Fruit fight divides growers

A dispute surrounding where and how Okanagan orchardists sell their fruit has broken out between the President of the BC Fruit Growers Association (BCFGA) and the Okanagan Tree Fruit Cooperative (OTFC).

On Thursday, the OTFC announced that Kirpal Boparai, grower and President of the BC Fruit Growers Association, no longer has a contract or membership with the cooperative and is not shipping any of his fruit to them.

“All growers within the Co-op are obligated to follow the terms and conduct outlined in their contract,” says Gary Schieck, OTFC CEO.

“The action to end this membership was a decision made by the Board of Directors due to a breach of terms within the contract.”

Boparai says he and other growers are fed up with OTFC and that he has no choice but to sell his fruit where he sees fit.

"All we have an issue with is the packing houses, not just for me but for a lot of growers. They're having a poor return to the growers and there is a lot of mismanagement that is costing us a lot of money. The growers are fed up with that and therefore...some of the people (growers) have cancelled their contract and they are shipping to Ontario and the packing house has an issue with that. Well, that's too bad."

It was Boparai's decision not to honour the contract with the OTFC that led to the decision to cut ties with the BCFGA President.

"We have three different types of contracts," says BC Tree Fruits Marketing Manager Chris Pollack. "There is two that are related to soft fruit, like cherries, peaches and nectarines, that sort of thing, and one that's related to apples and pears."

Pollack adds that if a grower signs an apple contract they are obligated to ship 100 per-cent of their fruit to the Co-op.

"By having our growers do that, we are able to then create our estimates of what our crop size is going to be and that allows our sales team to reach out to our retailers in order to build a program for them for the year."

Boparai argues that as a grower he is not benefiting from the existing contract and that the market should determine where the fruit should go.

"We will sell fruit where ever we get the highest return. The growers need to make money...they need to gets some funds back to them. Co-op is the problem...the overhead's so huge the growers don't make any money. The fruits got to go out to the market where it pays," says Boparai.

"Why is Co-op fighting with that? Because they have an interest to keep their jobs. If we run out of fruit early, good for us. If we're getting lots of return, why would you put it in (storage) for 10 months and throw half the fruit away if you've got a good market going?"

Boparai also says he and his fellow growers have not been able to make a profit for the last four years and he blames the Co-op.

"I can't support Co-op if they are going to starve growers to death. If people have to, they will open up their own packinghouse. Co-op (has to) smarten up and start listening to the growers. You can't blame the growers for leaving the Coop. The only reason people are leaving the Co-op is they're not doing what they're supposed to do."

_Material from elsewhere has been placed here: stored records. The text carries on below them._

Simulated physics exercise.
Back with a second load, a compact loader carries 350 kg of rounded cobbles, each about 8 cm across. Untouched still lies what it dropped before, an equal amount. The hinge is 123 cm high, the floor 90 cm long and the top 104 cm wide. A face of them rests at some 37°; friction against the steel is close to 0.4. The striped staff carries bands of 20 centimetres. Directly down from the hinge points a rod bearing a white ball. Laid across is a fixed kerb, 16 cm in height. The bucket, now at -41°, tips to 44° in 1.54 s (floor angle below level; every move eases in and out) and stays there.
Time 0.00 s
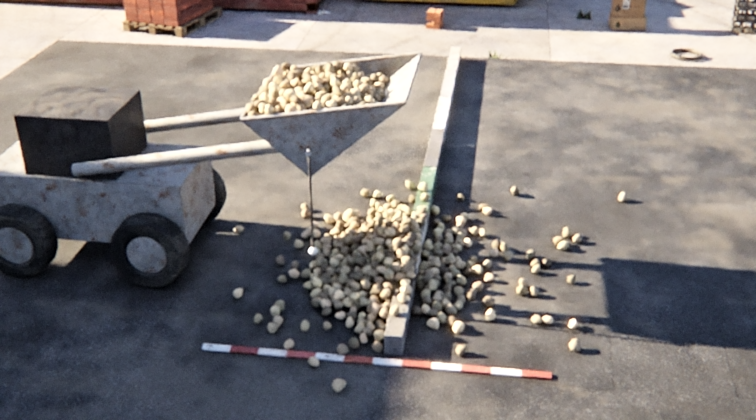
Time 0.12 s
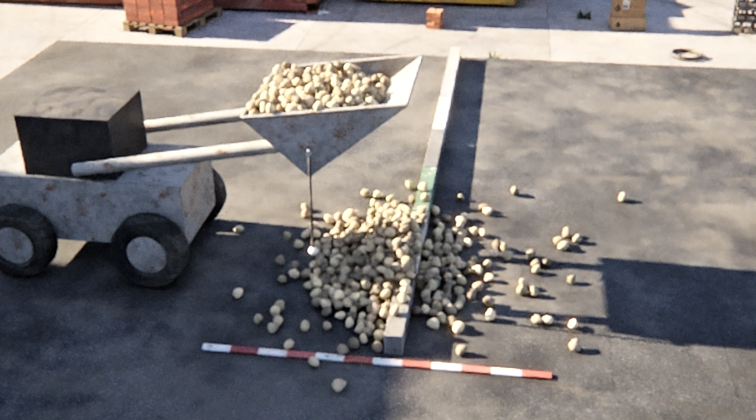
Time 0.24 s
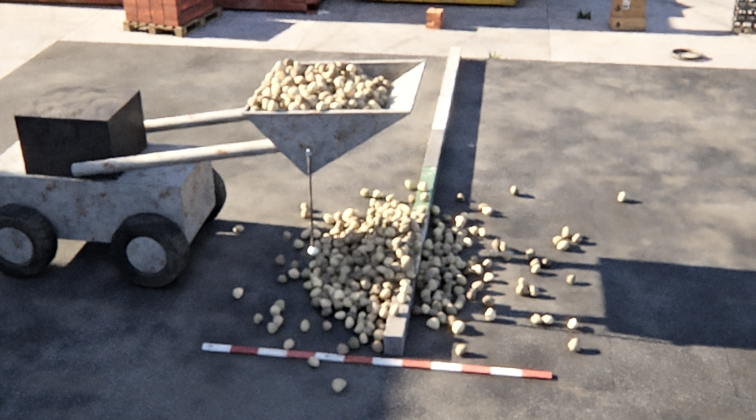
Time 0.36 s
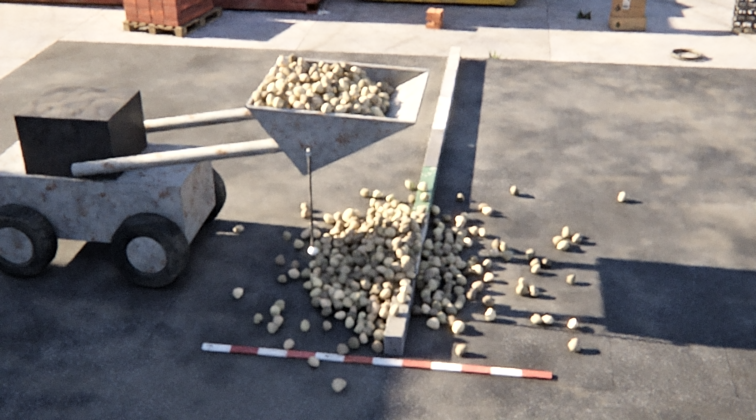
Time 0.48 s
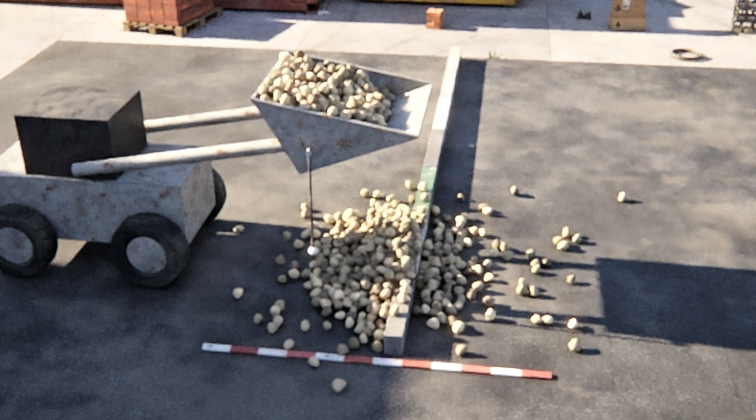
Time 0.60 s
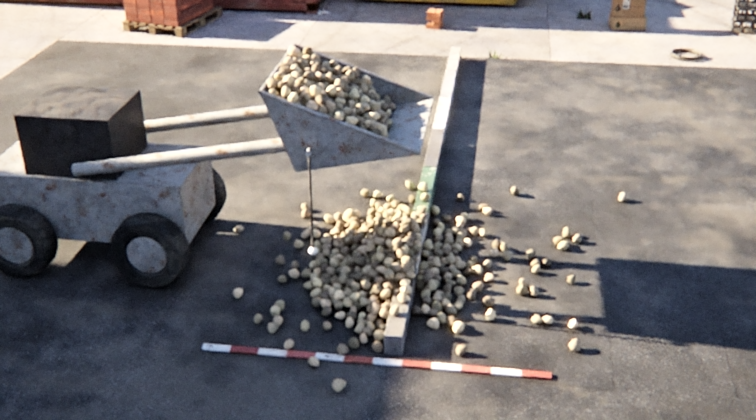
On a sunlit dark asphalt yard edged with pale concrete, seen from above at a steady angle, shadows stretch across the ground. A grey four-wheeled loader at left holds a raised bucket of tan rounded stones above a loose pile straddling a narrow kerb, behind a red-and-white staff. The bucket tilts gradually forward, its right lip lowering and rear edge rising, while the stones inside shift and the pile below stays still.
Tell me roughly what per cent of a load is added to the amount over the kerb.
Roughly 91 per cent of a load is added.
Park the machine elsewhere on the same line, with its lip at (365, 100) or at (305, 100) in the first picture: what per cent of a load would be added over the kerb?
The first position would add some 40 per cent, the second some 5.
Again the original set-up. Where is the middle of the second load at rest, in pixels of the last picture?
Centre at roughly (466, 262).
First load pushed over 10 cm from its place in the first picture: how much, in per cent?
15 per cent.
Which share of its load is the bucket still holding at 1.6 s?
Roughly 25 per cent remains inside.
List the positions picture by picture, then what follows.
In the first frame, the bucket is at -41°, its lip at (406, 103); the top of the load is at (335, 75). The earlier load is highest near (398, 235), 29 cm above ground level, 80 % on this side of the kerb, 20 % over the kerb.
The second frame shows lip at (407, 105), floor tilted -40°, highest stones at (331, 75); the stones move at 0.1 m/s on average.
The third frame shows lip at (411, 112), floor tilted -35°, highest stones at (304, 72); the stones move at 0.2 m/s on average.
The fourth frame shows lip at (415, 123), floor tilted -29°, highest stones at (296, 69); the stones move at 0.2 m/s on average.
The fifth frame shows lip at (419, 137), floor tilted -21°, highest stones at (293, 65); the stones move at 0.3 m/s on average.
In the sixth frame, the bucket is at -12°, its lip at (420, 153); the top of the load is at (298, 61); the stones move at 0.4 m/s on average.
After 1.2 s the floor is at 31°; in per cent of one load, 96 in the bucket, 83 on this side of the kerb, 21 over the kerb; the foremost stones are at (577, 259).
After 1.6 s the floor is at 44°; in per cent of one load, 27 in the bucket, 105 on this side of the kerb, 67 over the kerb; the foremost stones are at (577, 259).
After 2.0 s the floor is at 44°; in per cent of one load, 0 in the bucket, 97 on this side of the kerb, 102 over the kerb; the foremost stones are at (577, 260).
After 4.4 s the floor is at 44°; in per cent of one load, 0 in the bucket, 89 on this side of the kerb, 111 over the kerb; the foremost stones are at (613, 254). Net gain over the kerb, 91.
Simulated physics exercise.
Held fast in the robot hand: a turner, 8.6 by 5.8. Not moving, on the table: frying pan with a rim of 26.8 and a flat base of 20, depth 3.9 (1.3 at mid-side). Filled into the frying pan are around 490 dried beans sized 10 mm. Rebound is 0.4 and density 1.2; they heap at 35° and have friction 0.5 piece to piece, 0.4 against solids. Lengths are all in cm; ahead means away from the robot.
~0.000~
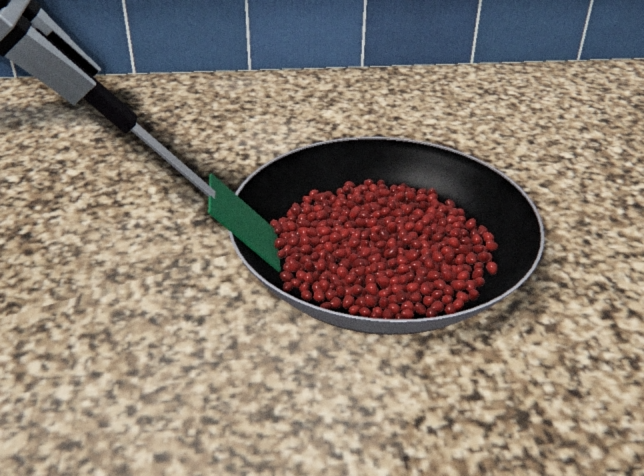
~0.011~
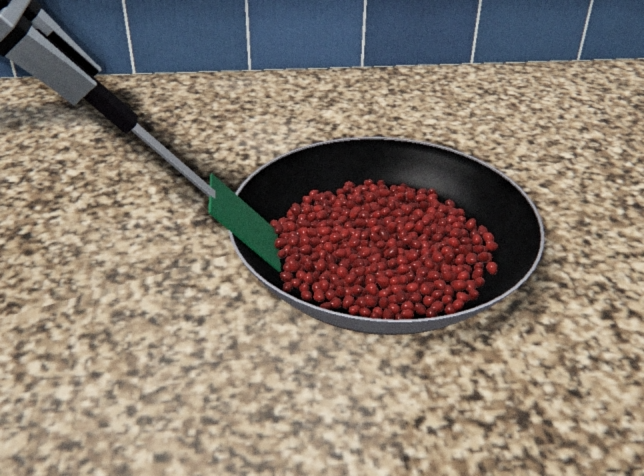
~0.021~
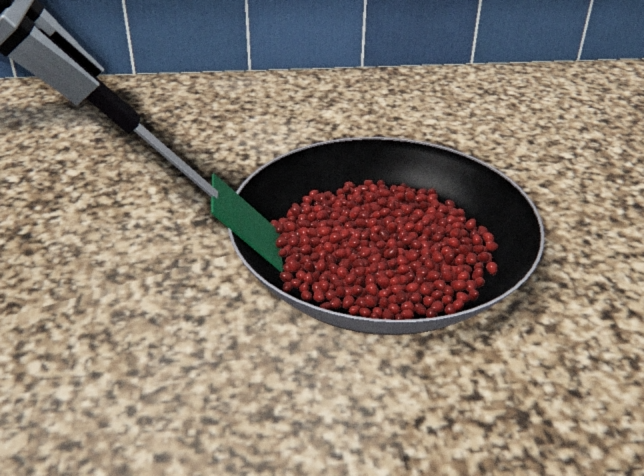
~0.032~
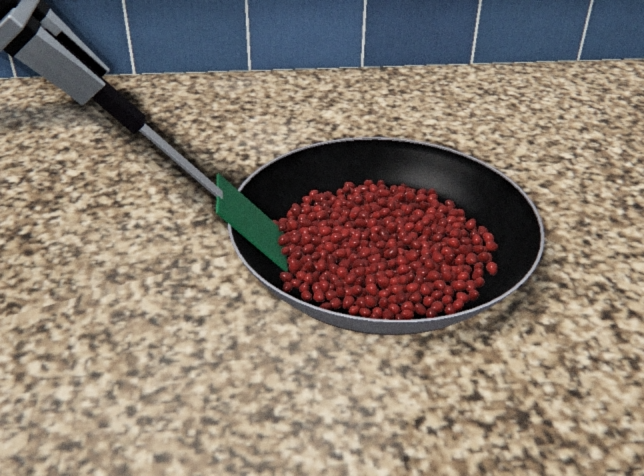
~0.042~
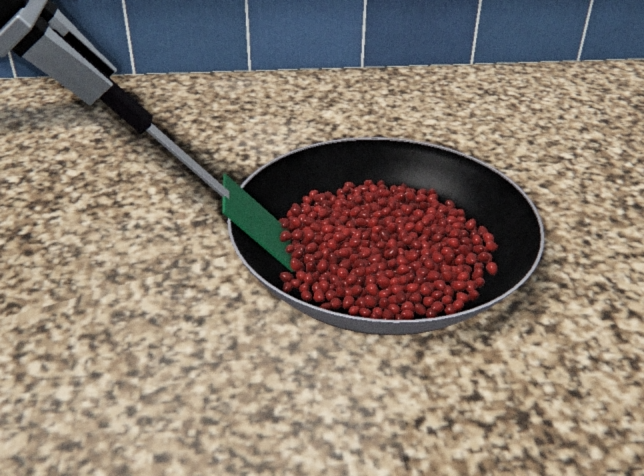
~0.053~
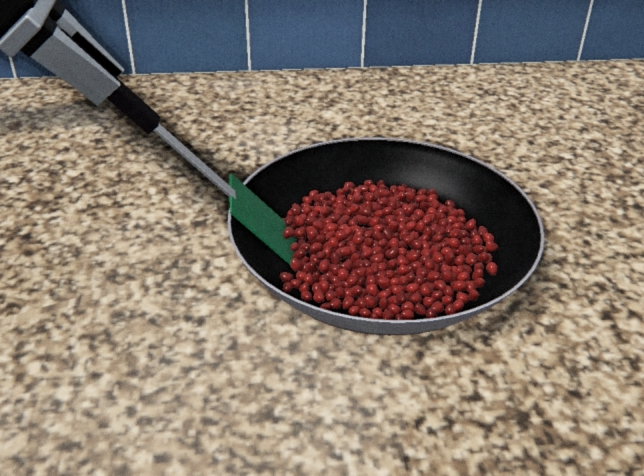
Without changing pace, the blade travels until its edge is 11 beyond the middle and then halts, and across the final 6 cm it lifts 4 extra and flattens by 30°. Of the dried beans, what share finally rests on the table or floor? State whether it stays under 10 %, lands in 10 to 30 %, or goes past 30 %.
It stays under 10 %.
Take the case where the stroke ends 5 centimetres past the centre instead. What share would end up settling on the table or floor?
About 0 %.
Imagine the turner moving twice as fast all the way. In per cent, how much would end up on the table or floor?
Then roughly 15 percent.
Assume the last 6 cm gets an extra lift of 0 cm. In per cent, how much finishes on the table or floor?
10 %.
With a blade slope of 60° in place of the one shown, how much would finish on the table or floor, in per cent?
Around 5 in a hundred.
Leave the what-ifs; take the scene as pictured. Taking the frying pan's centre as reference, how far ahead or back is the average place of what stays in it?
4.0 cm ahead.
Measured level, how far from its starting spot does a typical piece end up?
The figure is about 4 cm.
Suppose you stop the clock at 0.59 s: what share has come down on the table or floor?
Share at that moment: About 5 %.
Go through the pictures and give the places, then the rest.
Turner top edge at (210, 192), sloping 50°; upper third of the load around (384, 236), from x 275 to 490, top at y 185; 492 in the frying pan, in the first frame.
Turner top edge at (210, 192), sloping 50°; upper third of the load around (384, 236), from x 275 to 490, top at y 185, in the second frame.
Turner top edge at (213, 192), sloping 50°; upper third of the load around (384, 236), from x 275 to 490, top at y 185, in the third frame.
Turner top edge at (217, 192), sloping 50°; upper third of the load around (381, 234), from x 275 to 490, top at y 185, in the fourth frame.
Turner top edge at (224, 192), sloping 50°; upper third of the load around (375, 235), from x 275 to 490, top at y 185, in the fifth frame.
Turner top edge at (231, 192), sloping 50°; upper third of the load around (378, 234), from x 275 to 490, top at y 185; 492 in the frying pan, in the sixth frame.
By 0.19 s, sloping 50°, highest piece 3 above the table; 492 in the frying pan.
By 0.32 s, sloping 43°, highest piece 5 above the table; 492 in the frying pan.
By 0.59 s, sloping 20°, highest piece 5 above the table; 459 in the frying pan, 33 on the table or floor.
By 1.64 s, sloping 20°, highest piece 5 above the table; 459 in the frying pan, 33 on the table or floor.
Final count, 459 in the frying pan, 33 on the table or floor. That is 7 % on the table or floor.
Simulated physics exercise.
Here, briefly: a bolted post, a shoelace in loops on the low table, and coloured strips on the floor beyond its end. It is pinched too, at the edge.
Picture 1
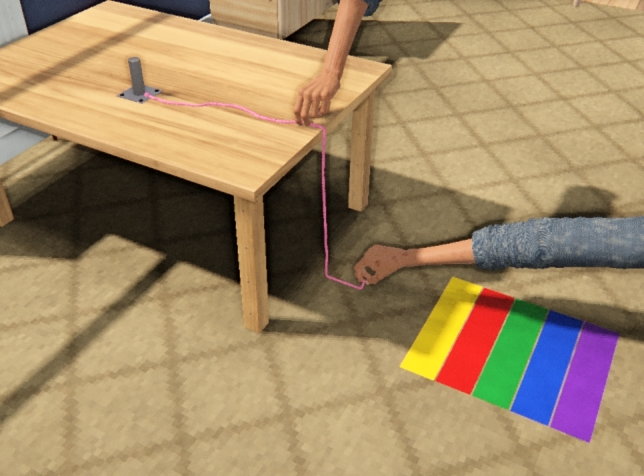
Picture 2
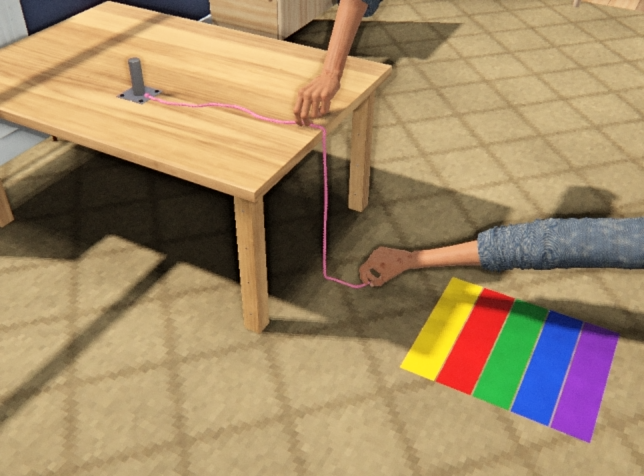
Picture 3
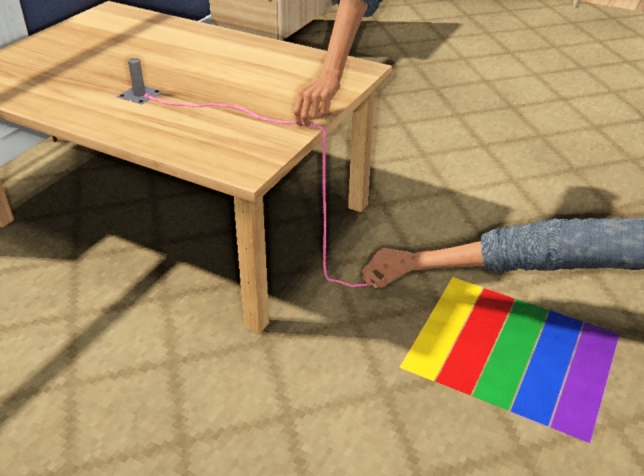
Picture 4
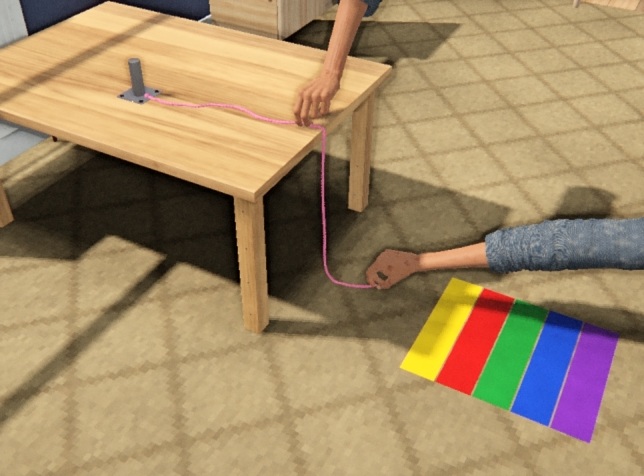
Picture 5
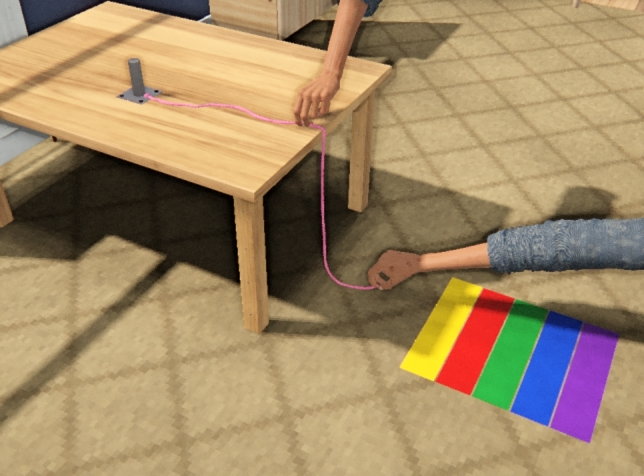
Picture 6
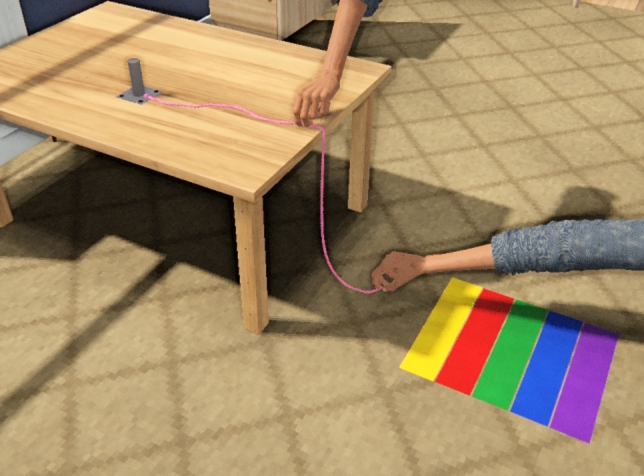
At first, a pink lace runs from a small grey post across a wooden table, pressed at the edge by one hand, and hangs to a second hand near five coloured strips. The lower hand then draws its end slightly right, and the hanging part's sharp bend softens into a curve.
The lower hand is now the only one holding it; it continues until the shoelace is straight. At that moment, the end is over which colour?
Over red.
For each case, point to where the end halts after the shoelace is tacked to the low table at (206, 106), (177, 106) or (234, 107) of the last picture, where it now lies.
Pixel places, try by try: (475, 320), (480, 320), (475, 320).
Soon after, end near (420, 301); short of the strips.
After that, end near (458, 315); over yellow.
At the stop, end near (481, 323); over red. It gets as far as the red strip.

For their part, the OTFC strongly disagrees with Boparai's position

“I certainly appreciate the dedication and expertise of the management team, their respective departments, and all employees across the organization, especially in this complex industry. We recognize the results are not always satisfactory to all growers, but we strive to maximize their returns in areas that are within our control, and have strategies for continual improvement,” says Schieck.